Les collectionneurs considèrent la Zonda F Roadster comme une valeur refuge. Contrairement aux voitures de série produites en milliers d’exemplaires, ces 25 Roadster ne risquent pas de saturer le marché. Chaque revente fait l’objet d’une attention médiatique, preuve de l’aura persistante de ce modèle.
La récente multiplication des versions one-off basées sur la Zonda (plus de 35 créations uniques entre 2009 et 2024) témoigne de la longévité du concept et de l’attachement des clients fortunés à cette lignée. Horacio Pagani lui-même conserve précieusement son coupé F personnel, restauré par le programme Rinascimento et évalué à 7 millions d’euros.
L’héritage d’une époque analogique
La Pagani Zonda F Roadster cristallise un moment précis de l’histoire automobile : celui où la technologie carbone et les savoir-faire modernes rencontraient encore une approche purement mécanique de la performance. Aucune boîte séquentielle, aucun mode de conduite électronique, aucun système de vectorisation de couple. Juste un moteur atmosphérique colossal, une boîte manuelle, et un châssis capable d’encaisser toute cette violence.
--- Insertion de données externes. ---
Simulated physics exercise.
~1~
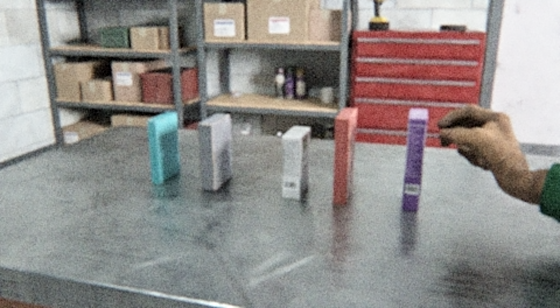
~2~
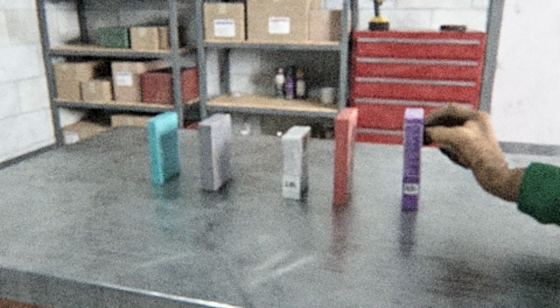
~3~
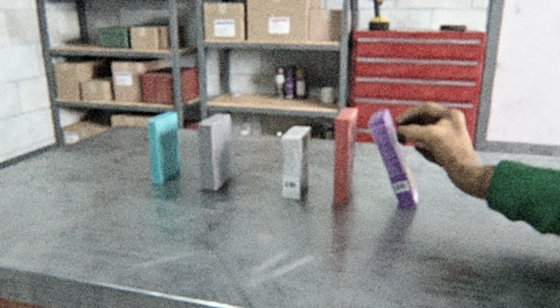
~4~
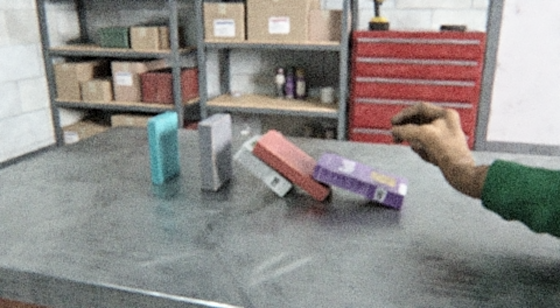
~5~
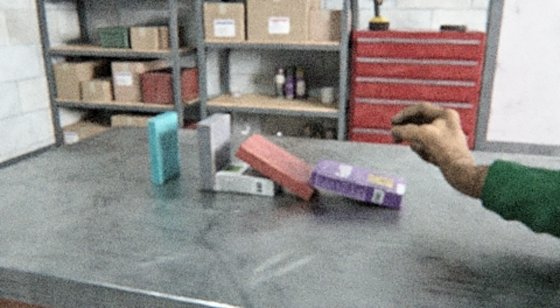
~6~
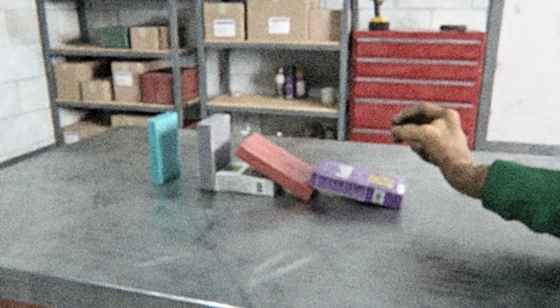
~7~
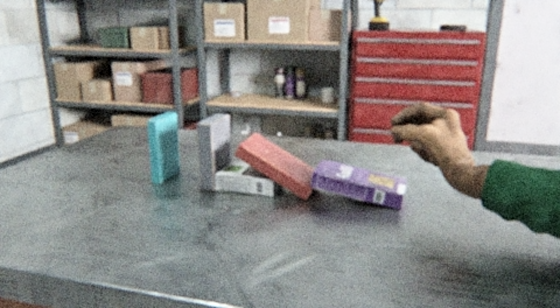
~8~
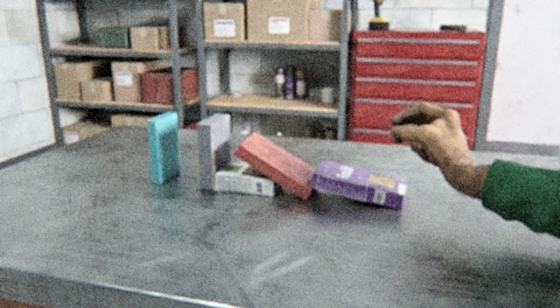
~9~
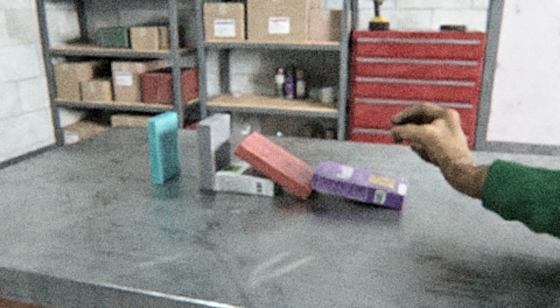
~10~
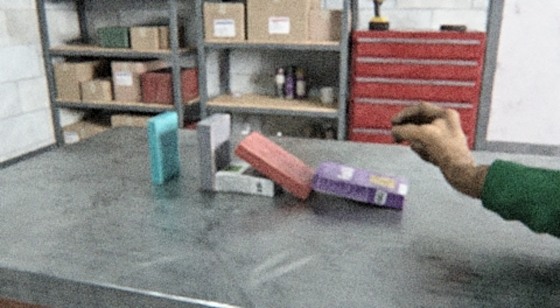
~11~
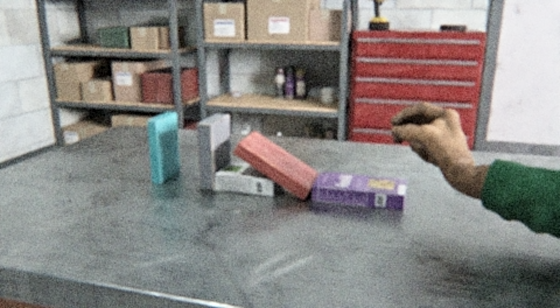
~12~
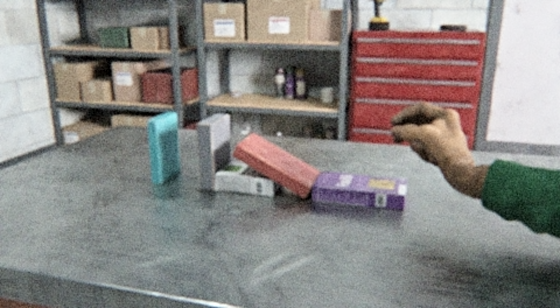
Five slim upright boxes and blocks stand in a row on a grey tabletop, seen from a fixed, slightly raised view in a storeroom with loaded shelves and a red drawer cabinet behind. From left to right they are turquoise, grey, white, red and purple. A hand in a green sleeve at the right tips the purple packet leftward. It falls against the red block, which topples into the white packet. The white packet drops flat by the grey board, the red block rests slanted over it, and the purple packet lies on its side, while grey and turquoise stay standing.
Ce refus des compromis, cette fidélité à une vision artisanale de l’automobile d’exception, explique pourquoi ces 25 exemplaires occupent une place à part dans l’imaginaire des passionnés. Même après l’arrivée de la Huayra en 2011 puis de l’Utopia en 2022, la Zonda continue de fasciner. Les collectionneurs commandent encore des versions uniques basées sur cette plateforme vieille de plus de 25 ans, preuve que le temps n’a aucune prise sur sa désirabilité.
La Zonda F Roadster demeure ce qu’Horacio Pagani rêvait de créer : une sculpture mobile capable d’émotions intenses, une œuvre d’art fonctionnelle qui transcende sa condition d’objet mécanique. Un hommage sincère à Juan Manuel Fangio et à une époque où conduire vite exigeait talent, courage et sensibilité.